Image credits: cityyear
As the student vote on the use of Blurred Lines throughout the University is announced, Emily Tanner, Deputy Editor, takes a look at the wider issue of rape culture in our society.
“I know you want it, I know you want it. Because you’re a good girl,” is a refrain you must have undoubtedly heard in the bars and clubs over the summer. Not even disguised in metaphor or wrapped in layers of lyrical flair, Robin Thicke’s ‘Blurred Lines’ explicitly supports rape culture. Even in this modern age where sexism is supposedly dying away and the battles of the feminists and the egalitarians seem to many to have been concluded years ago, a culture in which rape is still accepted by some as funny, light hearted and something to be discussed over a couple of pints in the pub is shockingly evident.
Slogans such as “Nice girlfriend. What breed is she?” from Topman and “I’m feeling rapey,” and “Sometimes no means yes,” from eBay have been covering the chests men across the world this summer. The fact that a popular manufacturer such as Topman or the biggest online sales site eBay feel it is still acceptable to sell t-shirts with such slogans pasted across the front for the world to see, proves that many do not give the matter the respect nor treat it with the severity it deserves. With 85,000 women estimated to be victims of rape in England and Wales each year, 400,000 women sexually assaulted annually and one in five women aged between 16 and 59 suffering some experience of sexual violence in their life from the age of 16, it is clear that rape is still a serious subject in society. Moreover 28 per cent of women who are victims of the most serious offenses never tell anyone – arguably due in part to the trivialisation of the matter in wider society – and only 15 per cent will report the offense to the police.
‘Blurred Lines’ is possibly the smash hit anthem of the summer which maintained its place at number one for a number of weeks and is probably played daily on most national and local radio stations. It would be wrong to say that everyone who listens to the song, everyone who mindlessly waves their arms around to it in a club on a Saturday night, even everyone who likes the song is in support of rape culture. It is a catchy pop record which many, in one way or another, will enjoy, regardless of the lyrics. Yet the issue here is surely this lack of regard for the lyrics, not just on the part of the listeners or the clubbers who scream “I’ll give you something big enough to tear your ass in two,” but the fact that a song with such awful lyrics has been accepted into society and culture with few questions as to why or how. We thankfully exist in a culture which may see problems with songs like this and the T-shirts sold by Topman and eBay and may resent the fact that ‘Blurred Lines’ has become so successful but in which many individuals are willing to either support or turn a blind eye to the trivialisation of rape culture.

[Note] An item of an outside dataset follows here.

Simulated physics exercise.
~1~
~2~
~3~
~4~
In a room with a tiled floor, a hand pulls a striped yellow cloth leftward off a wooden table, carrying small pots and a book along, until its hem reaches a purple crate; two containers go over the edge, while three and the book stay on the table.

Here in Exeter the matter is still as evident as it is in popular culture and the wider society. Were someone to direct you towards Hoopern Lane most students may shrug their shoulders and look baffled at the whereabouts of this location. Were someone to instead direct you towards the colloquially named ‘Rape Alley’ most could tell you exactly where this was. Students barely realise that in naming this lane as they do they are trivialising the matter of rape culture in a way which is admittedly far from the trivialisation of ‘Blurred Lines’ and Topman’s t-shirts, but nonetheless willing to accept matters of rape into an everyday language which decontextualizes the real issues at stake. We are accepting the use of language involved in a culture of rape into our everyday speech without fully understanding the consequences.

Challenges to this blind acceptance of rape culture and the language we use surrounding the matter was, however, taken on at this year’s Edinburgh Fringe Festival by Fosters Comedy Award Winner Adrienne Truscott whose show Asking For It won the Award’s Panel Prize this year. Dressed only from the waist up, Truscott tackled the issues surrounding the acceptance, an acceptance which is now thankfully waning significantly, of rape jokes in modern, popular comedy in a small, insignificant bookshop in Edinburgh and went on to win one of the biggest arts awards of the year. Evidently challenges to rape culture are not going unnoticed – although it should be noted in this instance that these challenges are not going unnoticed at the world’s biggest gathering of liberal, left-wing arts fans – as society begins to accept the prevalent attitude as a serious problem and not a matter to be taken lightly.
‘Blurred Lines’ will never become unpopular, Topman may once again make and sell inappropriate T-Shirts without seeing where the problem is and Exeter students may never learn where Hoopern Lane is, but it seems that battles against an acceptance of the casual, colloquial culture and language surrounding rape are at least surfacing in our society.